На огневую позицию батареи завезли в достаточном количестве осколочно-фугасные гранаты (снаряды) со взрывателем для стрельбы на рикошет. Они отличались тем, что при ударе о грунт взрыватель срабатывал с замедлением. Снаряд за это время успевал, ударившись о землю, рикошетировать и рвался в воздухе. Это увеличивало поражаемость цели, так как при взрыве на земле часть осколков снаряда уходила в землю. Сделал несколько выстрелов по селу, которое располагалось сразу же за рекой против нашего села. Снаряды ложились точно вдоль улицы, поднимавшейся по косогору, осколки секли черепицу крыш.
Я рассчитал, что в каких-то крышах должен быть НП противника, а может быть, и огневые точки. Очевидно, неприятелю такой обстрел не понравился, во всяком случае, из села послышалось несколько пулеметных очередей от домов, почти у самого берега реки. К сожалению, эти дома плохо просматривались из-за деревьев и кустарника. Но и то уже хорошо, что противник все же себя обнаружил.
Был в этот период и довольно забавный случай. На огневой позиции произошел неприятный инцидент: старший офицер батареи избил солдата. Я уже не помню, в чем была причина, но посчитал, что со стороны офицера такие действия недопустимы. Я сообщил об этом случае командиру дивизиона, и старшего на батарее убрали. На огневой позиции не осталось ни одного офицера. Решил послать туда командира взвода управления Дыминского. Он слезно стал просить меня не посылать его на огневую позицию, так как он никогда не был командиром огневого взвода. Конечно, его просьба была обоснованна: у старшего офицера батареи обязанностей много и нужны твердые знания «Наставления по огневой службе», без чего нельзя обеспечить надежное управление огнем батареи. Здесь нужен практический опыт. Старший офицер батареи фактически является заместителем командира батареи. У меня самого опыта в этом вопросе было мало. Месяца два я был командиром огневого взвода, и то в тот период, когда полк находился на переформировании, в мае — июне 1943 года на Северо-Западном фронте.
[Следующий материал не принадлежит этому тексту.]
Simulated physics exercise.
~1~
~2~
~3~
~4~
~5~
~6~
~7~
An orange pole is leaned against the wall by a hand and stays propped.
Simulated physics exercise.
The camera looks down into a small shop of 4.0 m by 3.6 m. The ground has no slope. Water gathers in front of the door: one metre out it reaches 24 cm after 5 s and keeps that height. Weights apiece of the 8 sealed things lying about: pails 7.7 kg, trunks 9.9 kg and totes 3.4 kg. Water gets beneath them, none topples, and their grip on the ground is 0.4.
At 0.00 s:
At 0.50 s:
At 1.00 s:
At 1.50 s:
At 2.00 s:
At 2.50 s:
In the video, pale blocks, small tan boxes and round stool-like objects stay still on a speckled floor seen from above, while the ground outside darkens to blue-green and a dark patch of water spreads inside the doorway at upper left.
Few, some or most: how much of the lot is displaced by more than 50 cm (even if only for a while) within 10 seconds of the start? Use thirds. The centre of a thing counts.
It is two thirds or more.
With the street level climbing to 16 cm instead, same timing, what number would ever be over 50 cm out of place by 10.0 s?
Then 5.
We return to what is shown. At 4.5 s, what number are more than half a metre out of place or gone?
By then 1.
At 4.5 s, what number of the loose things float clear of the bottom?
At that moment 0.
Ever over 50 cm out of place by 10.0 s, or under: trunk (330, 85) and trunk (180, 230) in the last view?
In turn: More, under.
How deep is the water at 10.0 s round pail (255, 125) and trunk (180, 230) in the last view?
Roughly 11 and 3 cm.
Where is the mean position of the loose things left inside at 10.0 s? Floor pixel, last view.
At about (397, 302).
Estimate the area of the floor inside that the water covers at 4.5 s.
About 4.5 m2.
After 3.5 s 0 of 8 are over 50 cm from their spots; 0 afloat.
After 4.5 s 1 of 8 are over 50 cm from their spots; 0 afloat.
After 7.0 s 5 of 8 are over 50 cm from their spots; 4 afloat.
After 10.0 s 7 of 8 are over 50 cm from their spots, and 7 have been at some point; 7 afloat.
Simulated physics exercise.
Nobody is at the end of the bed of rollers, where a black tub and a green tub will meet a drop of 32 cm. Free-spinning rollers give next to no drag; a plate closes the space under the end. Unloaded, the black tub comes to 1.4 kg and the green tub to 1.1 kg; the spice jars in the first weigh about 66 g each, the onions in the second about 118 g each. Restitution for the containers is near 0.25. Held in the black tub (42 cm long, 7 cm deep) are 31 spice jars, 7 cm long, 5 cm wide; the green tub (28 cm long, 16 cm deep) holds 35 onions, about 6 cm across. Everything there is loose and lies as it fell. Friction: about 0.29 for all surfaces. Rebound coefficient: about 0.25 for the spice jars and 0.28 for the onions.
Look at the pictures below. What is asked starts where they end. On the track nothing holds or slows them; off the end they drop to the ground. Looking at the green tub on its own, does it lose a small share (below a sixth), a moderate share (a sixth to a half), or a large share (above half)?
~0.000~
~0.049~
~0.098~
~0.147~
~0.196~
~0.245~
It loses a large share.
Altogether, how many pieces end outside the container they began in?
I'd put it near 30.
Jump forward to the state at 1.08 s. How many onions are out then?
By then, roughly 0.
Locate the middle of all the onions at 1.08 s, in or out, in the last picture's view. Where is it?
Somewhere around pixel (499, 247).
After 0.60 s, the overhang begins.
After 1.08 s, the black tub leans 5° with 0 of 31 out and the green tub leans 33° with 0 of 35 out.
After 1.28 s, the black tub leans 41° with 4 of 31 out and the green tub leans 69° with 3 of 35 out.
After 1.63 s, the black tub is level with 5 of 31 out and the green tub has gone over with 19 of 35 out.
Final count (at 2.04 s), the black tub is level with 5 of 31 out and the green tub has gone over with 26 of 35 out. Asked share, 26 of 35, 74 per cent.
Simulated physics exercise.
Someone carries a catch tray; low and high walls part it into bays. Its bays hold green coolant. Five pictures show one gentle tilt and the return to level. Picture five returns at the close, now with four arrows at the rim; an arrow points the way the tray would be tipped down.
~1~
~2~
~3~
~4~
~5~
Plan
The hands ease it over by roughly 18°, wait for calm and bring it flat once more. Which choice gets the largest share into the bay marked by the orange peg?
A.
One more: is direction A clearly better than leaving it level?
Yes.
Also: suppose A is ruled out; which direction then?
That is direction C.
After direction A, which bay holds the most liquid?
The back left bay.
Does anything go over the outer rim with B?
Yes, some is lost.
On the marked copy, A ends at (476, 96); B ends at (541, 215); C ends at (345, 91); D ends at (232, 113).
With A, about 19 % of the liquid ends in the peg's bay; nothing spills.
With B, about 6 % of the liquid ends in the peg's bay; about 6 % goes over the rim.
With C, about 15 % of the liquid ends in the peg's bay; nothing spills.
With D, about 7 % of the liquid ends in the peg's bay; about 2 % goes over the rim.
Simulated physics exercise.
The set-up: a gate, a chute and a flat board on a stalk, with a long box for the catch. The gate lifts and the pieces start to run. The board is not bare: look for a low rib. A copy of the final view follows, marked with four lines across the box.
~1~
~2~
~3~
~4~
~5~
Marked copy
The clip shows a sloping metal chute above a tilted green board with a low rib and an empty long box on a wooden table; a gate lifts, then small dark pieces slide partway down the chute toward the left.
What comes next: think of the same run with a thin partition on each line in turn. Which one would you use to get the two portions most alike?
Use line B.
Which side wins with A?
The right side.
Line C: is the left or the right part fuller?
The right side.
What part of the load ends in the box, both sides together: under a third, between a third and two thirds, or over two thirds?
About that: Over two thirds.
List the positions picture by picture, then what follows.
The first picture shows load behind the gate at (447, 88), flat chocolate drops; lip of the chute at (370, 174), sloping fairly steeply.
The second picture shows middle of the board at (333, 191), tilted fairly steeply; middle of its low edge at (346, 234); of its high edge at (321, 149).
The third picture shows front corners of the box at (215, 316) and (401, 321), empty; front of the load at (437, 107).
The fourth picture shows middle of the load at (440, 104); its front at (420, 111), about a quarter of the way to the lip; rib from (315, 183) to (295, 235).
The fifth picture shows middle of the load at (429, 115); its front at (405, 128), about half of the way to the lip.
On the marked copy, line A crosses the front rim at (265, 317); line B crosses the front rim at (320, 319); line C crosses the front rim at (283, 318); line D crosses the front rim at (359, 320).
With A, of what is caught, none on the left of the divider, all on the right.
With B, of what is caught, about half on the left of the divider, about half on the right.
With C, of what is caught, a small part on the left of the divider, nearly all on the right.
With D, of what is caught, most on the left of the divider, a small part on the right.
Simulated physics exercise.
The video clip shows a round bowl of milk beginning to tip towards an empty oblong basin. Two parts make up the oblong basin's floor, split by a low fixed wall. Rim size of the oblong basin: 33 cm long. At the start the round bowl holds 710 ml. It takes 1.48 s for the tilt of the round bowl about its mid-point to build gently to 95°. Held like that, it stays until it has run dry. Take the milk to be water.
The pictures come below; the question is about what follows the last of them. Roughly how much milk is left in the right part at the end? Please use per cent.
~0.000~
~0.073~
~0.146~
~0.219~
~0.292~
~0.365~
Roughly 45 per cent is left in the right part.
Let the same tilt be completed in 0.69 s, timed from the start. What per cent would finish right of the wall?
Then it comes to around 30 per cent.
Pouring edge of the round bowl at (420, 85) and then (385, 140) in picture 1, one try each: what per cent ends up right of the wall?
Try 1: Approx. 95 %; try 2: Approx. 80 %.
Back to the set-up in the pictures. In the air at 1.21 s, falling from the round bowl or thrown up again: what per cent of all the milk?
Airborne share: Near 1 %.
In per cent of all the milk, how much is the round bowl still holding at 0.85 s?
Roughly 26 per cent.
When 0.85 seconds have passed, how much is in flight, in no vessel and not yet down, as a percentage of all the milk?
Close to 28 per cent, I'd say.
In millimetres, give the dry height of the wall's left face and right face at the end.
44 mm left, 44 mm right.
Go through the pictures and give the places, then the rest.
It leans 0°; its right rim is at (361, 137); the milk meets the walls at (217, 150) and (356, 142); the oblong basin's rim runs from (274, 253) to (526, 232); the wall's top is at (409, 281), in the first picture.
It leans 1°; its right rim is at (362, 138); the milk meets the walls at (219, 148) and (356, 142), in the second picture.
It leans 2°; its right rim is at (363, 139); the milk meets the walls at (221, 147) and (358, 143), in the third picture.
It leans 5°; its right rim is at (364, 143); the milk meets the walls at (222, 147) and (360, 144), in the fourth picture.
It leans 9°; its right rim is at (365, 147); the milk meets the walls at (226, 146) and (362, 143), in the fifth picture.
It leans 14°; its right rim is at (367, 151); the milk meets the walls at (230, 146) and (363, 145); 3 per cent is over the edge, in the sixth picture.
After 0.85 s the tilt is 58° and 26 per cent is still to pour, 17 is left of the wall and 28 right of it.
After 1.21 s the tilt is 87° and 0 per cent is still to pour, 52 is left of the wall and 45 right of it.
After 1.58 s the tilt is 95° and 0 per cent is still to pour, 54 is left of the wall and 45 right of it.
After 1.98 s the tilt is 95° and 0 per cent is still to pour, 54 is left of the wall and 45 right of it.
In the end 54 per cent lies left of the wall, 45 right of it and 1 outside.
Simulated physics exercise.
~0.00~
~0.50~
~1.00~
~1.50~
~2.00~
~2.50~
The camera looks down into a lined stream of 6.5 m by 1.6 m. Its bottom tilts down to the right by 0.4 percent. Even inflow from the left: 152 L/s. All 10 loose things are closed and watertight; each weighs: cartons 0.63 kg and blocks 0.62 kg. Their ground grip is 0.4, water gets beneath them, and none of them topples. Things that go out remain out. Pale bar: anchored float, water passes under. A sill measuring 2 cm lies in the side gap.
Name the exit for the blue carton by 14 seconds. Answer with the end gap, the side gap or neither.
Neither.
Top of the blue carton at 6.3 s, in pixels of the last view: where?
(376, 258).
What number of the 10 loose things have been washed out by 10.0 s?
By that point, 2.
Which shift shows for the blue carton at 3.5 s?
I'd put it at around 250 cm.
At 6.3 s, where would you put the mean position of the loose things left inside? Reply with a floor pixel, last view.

Батарея наша стояла на огневой позиции, но стрельбы мы не вели — до фронта было далеко, не менее 40 километров.
У меня не было другого варианта, и я приказал Дыминскому отправиться на огневую позицию и выполнять обязанности старшего офицера батареи, пообещав ему, что при первой же возможности я его освобожу от этих обязанностей.
Вскоре я выполнил это обещание, мне прислали старшим офицером батареи младшего лейтенанта Дорошенко. Он был сержантом, закончил трехмесячные курсы младших офицеров и прибыл в батарею. Огневую службу он знал и с обязанностями справлялся хорошо. Но это было потом, примерно через неделю, а пока Дыминский отправился на огневую позицию.
На следующее утро я продолжал пристрелку реперов. Подаю команду на установку дирекционного угла на цель, уровня, прицела и т. д. Подаю команду: «Огонь!» Внимательно наблюдаю за районом, где находится репер, там должен появиться разрыв. Местность там сравнительно ровная, очевидно пахотное поле, но сейчас все занесено снегом, на его фоне разрыв должен быть хорошо виден. Время полета снаряда — несколько секунд. Прошло около минуты, а разрыва нет. Звоню по телефону на огневую позицию, спрашиваю, был ли выстрел. Телефонист отвечает неуверенно, что вроде бы был. Вызываю к телефону Дыминского, задаю тот же вопрос и получаю тот же ответ. Я спрашиваю: в чем дело, почему неуверенный доклад? Если выстрел был, значит, затвор должен открыться. У этих орудий затвор при выстреле открывается автоматически, при этом для работы автоматики используется энергия отката ствола при выстреле.